Davos: l’Europa completamente ignorata da Trump
È apparso preceduto da una banda di suonatori di ottoni in costumi dell’Ottocento, ma stavolta non è stata colpa sua. Almeno questa non è una gaffe di Donald Trump.
È solo che dieci giorni fa Klaus Schwab, padre-padrone del World Economic Forum, era stato a un concerto dell’orchestra di Friburgo e il mattino dopo il direttore si è trovato una chiamata della moglie di Schwab con una strana proposta: suonare per il presidente degli Stati Uniti, quando avrebbe parlato a Davos. Fra tutti i brani proposti, gli Schwab hanno scelto la Marcia di Coburgo «la più solenne») ed ecco così ieri alle due Trump sull’attenti davanti a una platea di un migliaio di banchieri e uomini d’affari.
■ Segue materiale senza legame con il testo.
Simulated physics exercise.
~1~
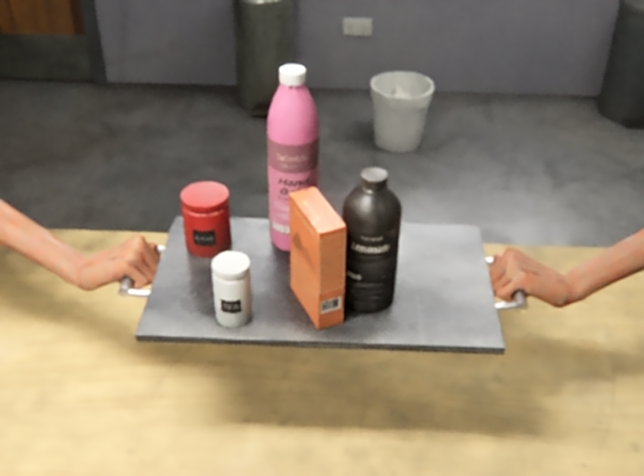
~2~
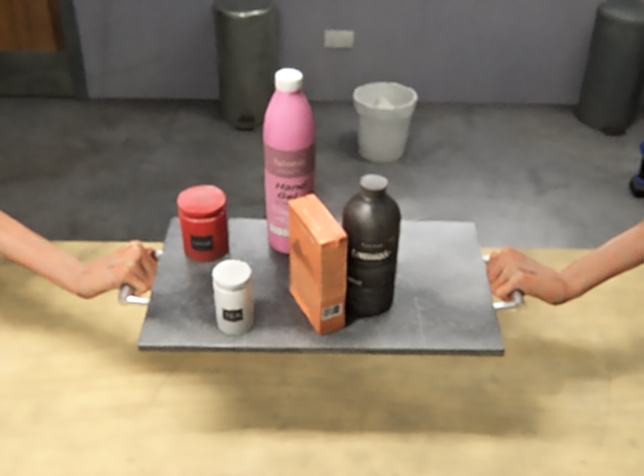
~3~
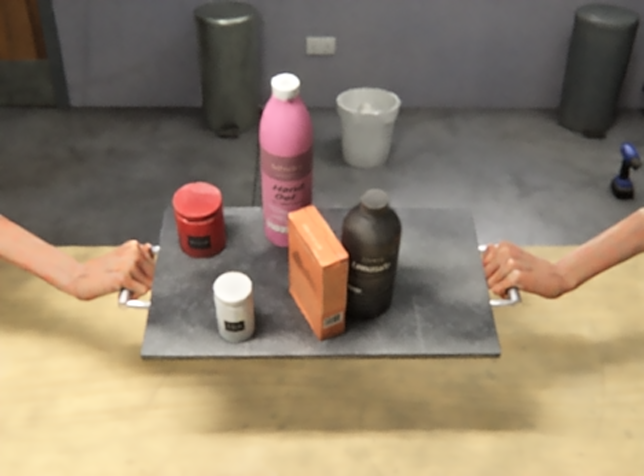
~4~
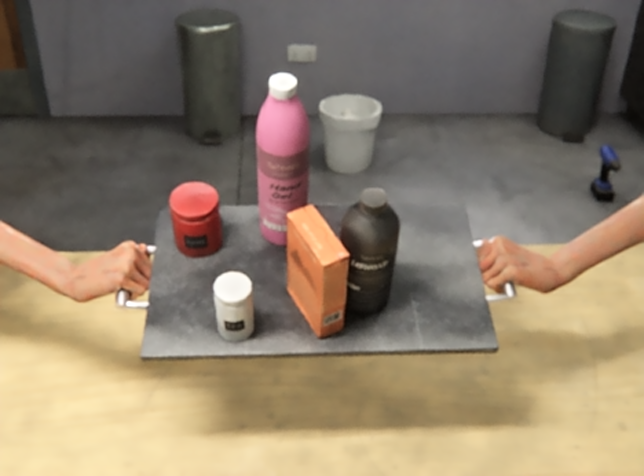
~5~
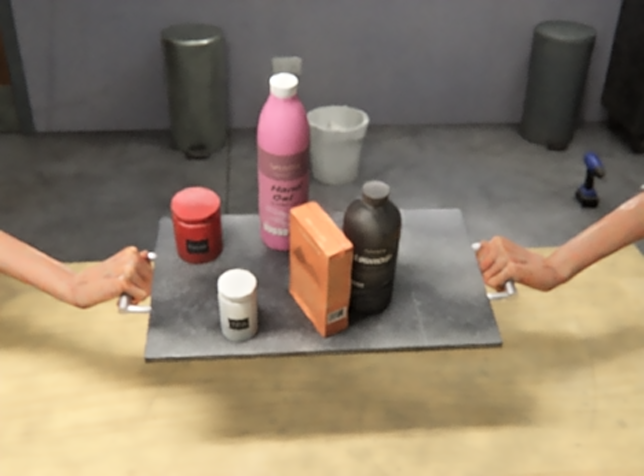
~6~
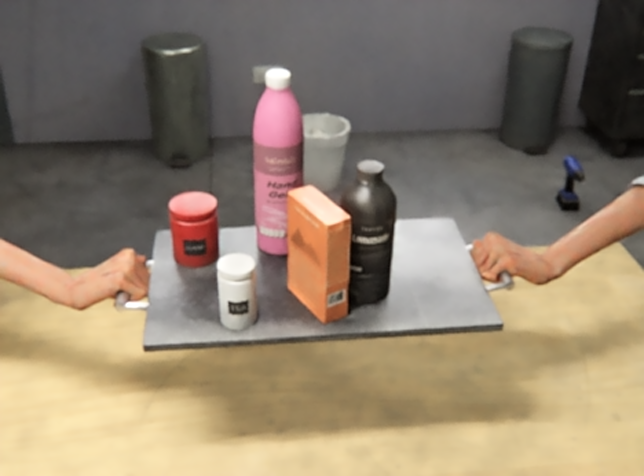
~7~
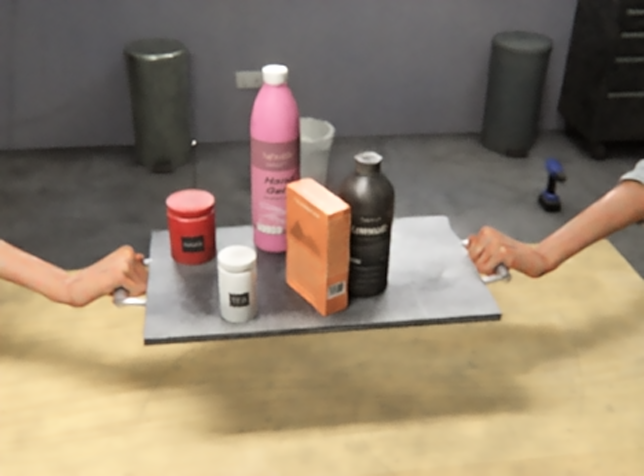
In a grey-walled room, two hands held a flat tray carrying a red jar, a white shaker, an orange packet, and pink and black bottles, tipped its near edge down, then levelled it again, with all five items still standing in place.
Pochi minuti di musica, e il presidente ha iniziato a leggere da due schermi trasparenti un discorso che fin dalle prime parole ha tradito il nome del vero autore. «Credo nell’America — ha detto quasi subito Trump —. Come presidente degli Stati Uniti metterò sempre l’America al primo posto, esattamente come gli altri leader dovrebbero mettere i propri Paesi al primo posto. Ma America First non significa America isolata». Quest’ultima frase è stata come un’impronta digitale: quella di Gary Cohn, l’uomo che era già venuto a Davos un’infinità di volte come presidente di Goldman Sachs e ieri ci è tornato da consigliere economico di Trump. Sono esattamente le parole che Cohn stesso aveva affidato al New York Times per un articolo del giorno prima, il cui senso è chiaro: sminare la retorica sciovinista del primissimo Trump, quella che l’aveva portato alla Casa Bianca promettendo barriere e muri nel commercio e nell’immigrazione. Un anno e mezzo dopo, Trump è un presidente marcato stretto nel centro congressi di Davos da tre stagionati uomini bianchi espressi dal Big Business: oltre a Cohn, il segretario al Tesoro Steven Mnuchin (ex Goldman anche lui) e l’ex capo di ExxonMobil Rex Tillerson.